As witnessed by the continuing calls for transdisciplinary research, the scholarship that falls under the Critical Physical Geography rubric has received little attention as a collective body of work. We hope to change that.
Our proposed panel sessions thus have two primary goals: to lay out the basic characteristics of Critical Physical Geography as it is currently practiced, and to develop a shared research agenda. In the first session, we will ask panelists to address key questions about their transdisciplinary practice, such as:
o What (or who) does the transdisciplinary bridge connect: institutions, individual scholars, particular strands of Geography?
o What are the primary factors that enable current transdisciplinary work? What are the main obstacles and sources of friction?
o Does the traffic tend to move in one direction more than the other? If so, why?
o What's motivating the surge of interest in crossing the bridge?
o What topics, methods, and theoretical framings have been productive in transdisciplinary practice?
In the second session, we will ask panelists to draw on the presentations from the first session and their own work to begin to lay out a shared set of practical and theoretical commitments, and an agenda for future Critical Physical Geography research.
Please contact Rebecca Lave (rlave@indiana.edu) by August 1, 2011.
Call for Papers: Critical Physical Geography in Practice
Association of American Geographers Annual Meeting
24-28 February 2012
New York, NY
Organizers:
Rebecca Lave (Indiana University)
James Porter (Kings College London)
Matthew W. Wilson (University of Kentucky)
Calls to reintegrate physical and human geography have been a common theme in Anglophone Geography for decades. Thanks to sustained work by David Demeritt, Doreen Massey, Keith Richards, Bruce Rhoads, and Nigel Thrift, among many others, the dream of a transdisciplinary bridge within Geography has persisted, even as the chasm it must span appears to be widening (Thrift 2002). Happily, that bridge is more than a dream: it supports increasing amounts of traffic as a growing number of geographers commute across it daily, combining critical social theory and deep knowledge of a particular field of biophysical science or technology in the service of social and environmental change.
This transdisciplinary commute, which we term Critical Physical Geography, brings notable benefits to scholars on both sides of the bridge, opening up new funding opportunities, offering innovative combinations of methods, and justifying Geography’s place in the modern world. By drawing environmental science and technology into their analyses, human geographers strengthen the material basis and credibility of their work, while gaining greater access to policy debates that affect their research sites.
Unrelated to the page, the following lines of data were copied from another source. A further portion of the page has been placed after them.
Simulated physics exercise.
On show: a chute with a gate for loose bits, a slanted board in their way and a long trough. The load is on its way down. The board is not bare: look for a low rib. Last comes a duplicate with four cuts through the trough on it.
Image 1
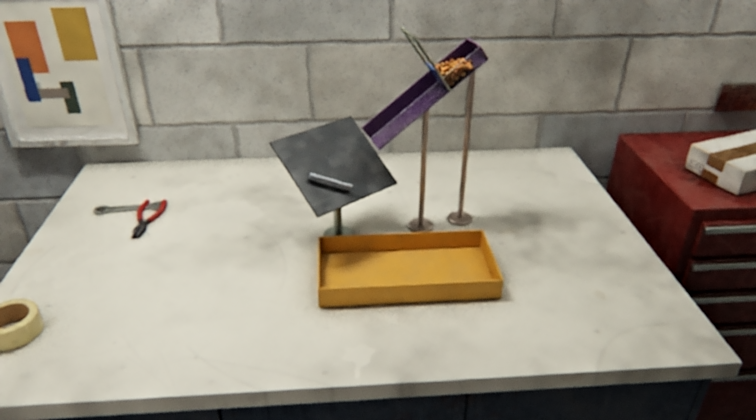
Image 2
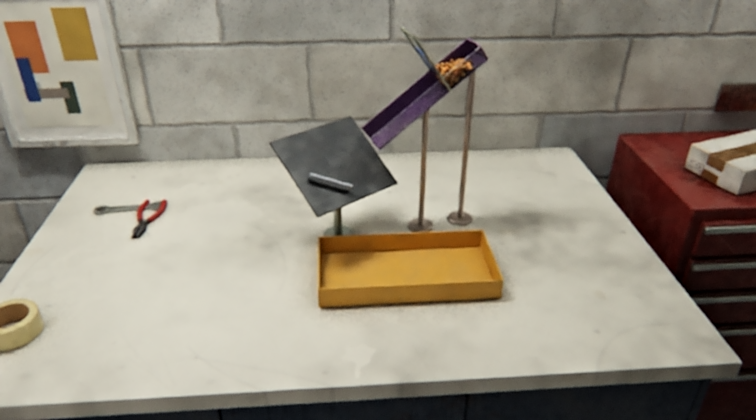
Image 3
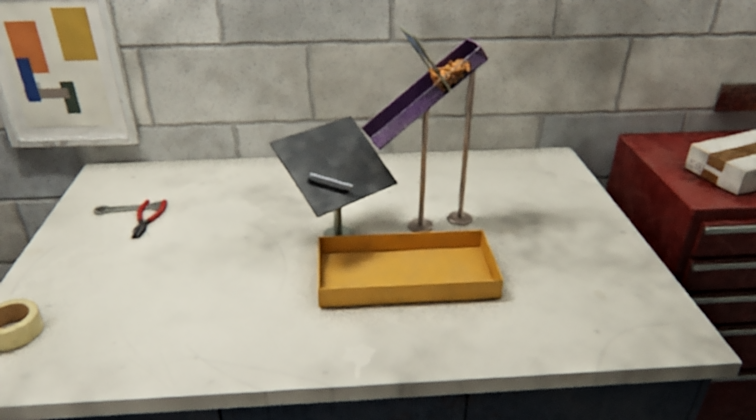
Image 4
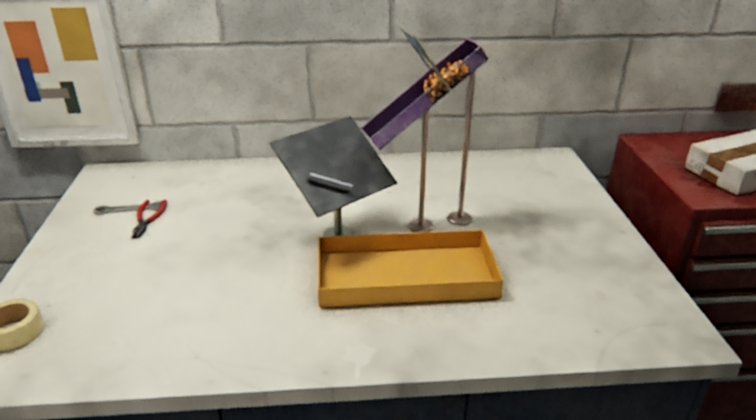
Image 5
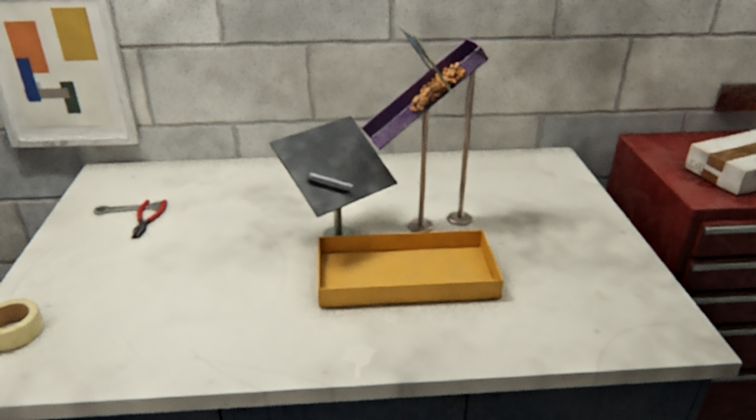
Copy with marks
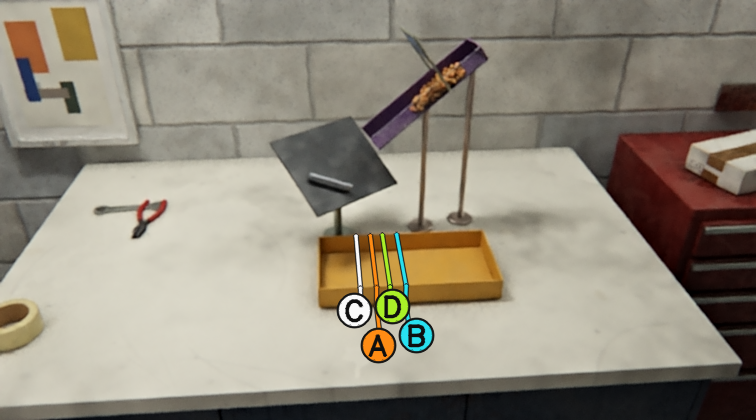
A purple chute slanted above a tilted dark board and an empty orange trough on a pale worktop, and a clump of small brown bits slid partway down it, spreading out a little.
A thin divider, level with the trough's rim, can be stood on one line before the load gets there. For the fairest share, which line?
It is D.
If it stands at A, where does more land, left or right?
The right side.
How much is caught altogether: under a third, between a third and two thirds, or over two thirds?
About that: Over two thirds.
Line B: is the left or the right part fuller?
The left side.
On the marked copy, line A crosses the front rim at (376, 286); line B crosses the front rim at (406, 285); line C crosses the front rim at (360, 287); line D crosses the front rim at (390, 285).
For line A, of what is caught, about a quarter on the left of the divider, most on the right.
For line B, of what is caught, nearly all on the left of the divider, a small part on the right.
For line C, of what is caught, a small part on the left of the divider, nearly all on the right.
For line D, of what is caught, about half on the left of the divider, about half on the right.
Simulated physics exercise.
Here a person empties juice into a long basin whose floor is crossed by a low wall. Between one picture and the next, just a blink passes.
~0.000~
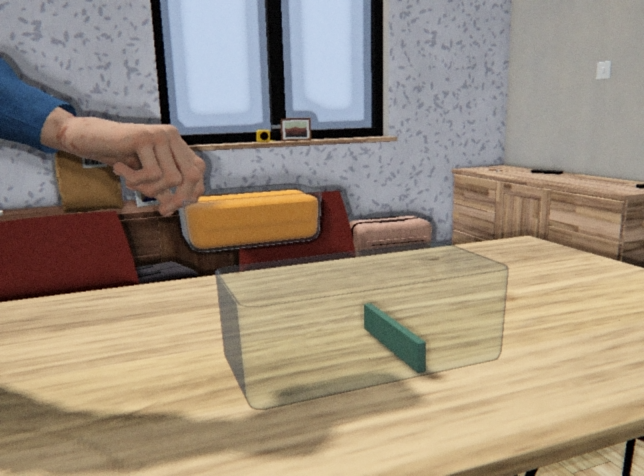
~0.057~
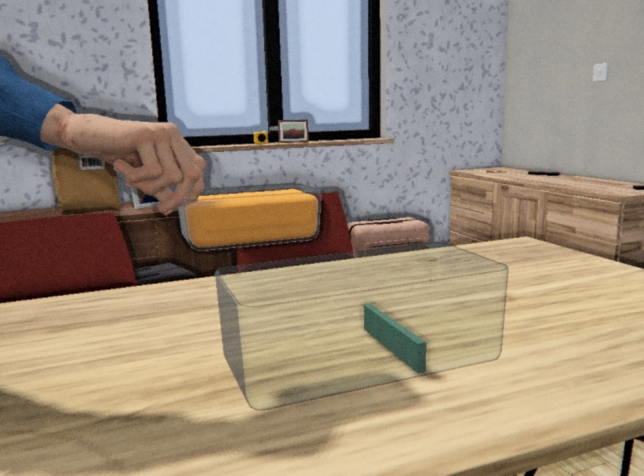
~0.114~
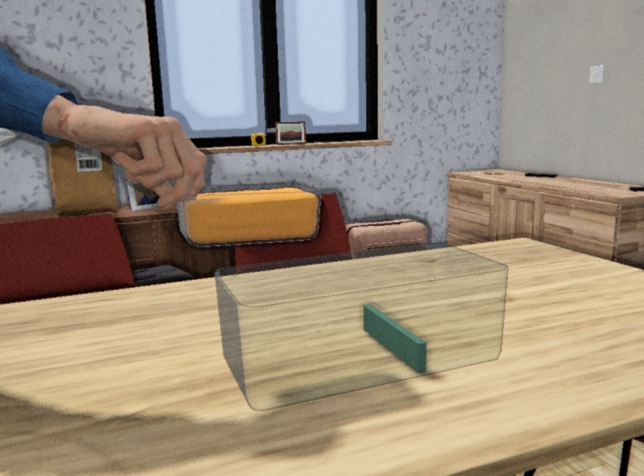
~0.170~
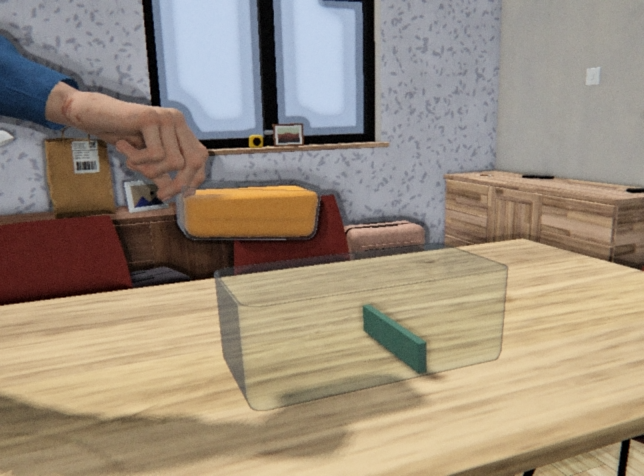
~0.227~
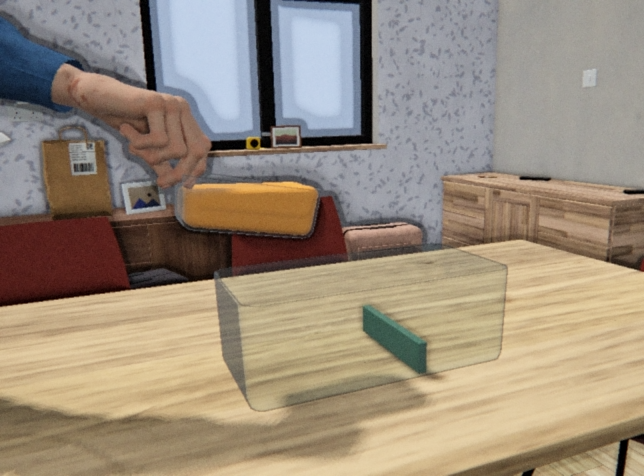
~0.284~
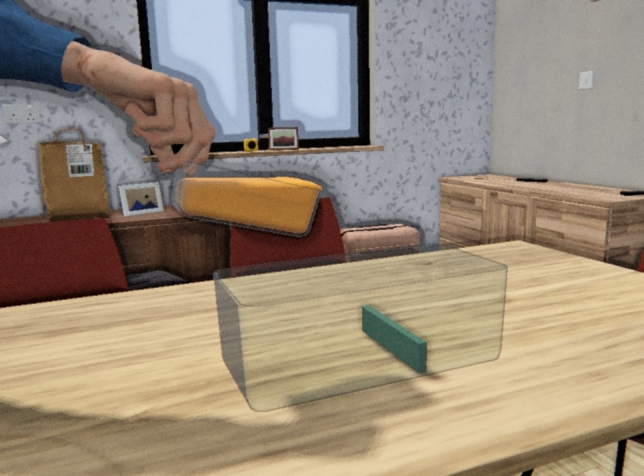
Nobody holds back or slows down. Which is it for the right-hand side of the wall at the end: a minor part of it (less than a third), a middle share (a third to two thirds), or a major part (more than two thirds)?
Middling share.
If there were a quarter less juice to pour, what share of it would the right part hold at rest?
It should come out close to 35 per cent.
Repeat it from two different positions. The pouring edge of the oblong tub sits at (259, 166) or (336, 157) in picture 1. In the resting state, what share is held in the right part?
Estimate: 10 per cent, then 80 per cent.
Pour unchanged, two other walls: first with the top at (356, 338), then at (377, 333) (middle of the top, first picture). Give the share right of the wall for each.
Case 1: 85 %; case 2: 70 %.
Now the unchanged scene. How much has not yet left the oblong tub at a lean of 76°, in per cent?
Some 20 per cent.
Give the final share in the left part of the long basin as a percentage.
Close to 40 in a hundred.
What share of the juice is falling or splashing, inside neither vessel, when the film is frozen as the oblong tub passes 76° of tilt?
About 45 per cent.
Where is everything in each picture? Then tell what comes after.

Applying critical perspectives from historical-materialism, feminism, and STS (among other bodies of theory) in the biophysical sciences and GIS, enables physical geographers to deepen their understanding of, and ability to address, the social, cultural and political-economic forces that shape their institutional settings and field sites, as well as the policy implications of their work.
As witnessed by the continuing calls for transdisciplinary research, the scholarship that falls under the Critical Physical Geography rubric has received little attention as a collective body of work. We hope to change that.
Our proposed panel sessions thus have two primary goals: to lay out the basic characteristics of Critical Physical Geography as it is currently practiced, and to develop a shared research agenda. In the first session, we will ask panelists to address key questions about their transdisciplinary practice, such as:
o What (or who) does the transdisciplinary bridge connect: institutions, individual scholars, particular strands of Geography?
o What are the primary factors that enable current transdisciplinary work? What are the main obstacles and sources of friction?
o Does the traffic tend to move in one direction more than the other? If so, why?
o What's motivating the surge of interest in crossing the bridge?
o What topics, methods, and theoretical framings have been productive in transdisciplinary practice?
In the second session, we will ask panelists to draw on the presentations from the first session and their own work to begin to lay out a shared set of practical and theoretical commitments, and an agenda for future Critical Physical Geography research.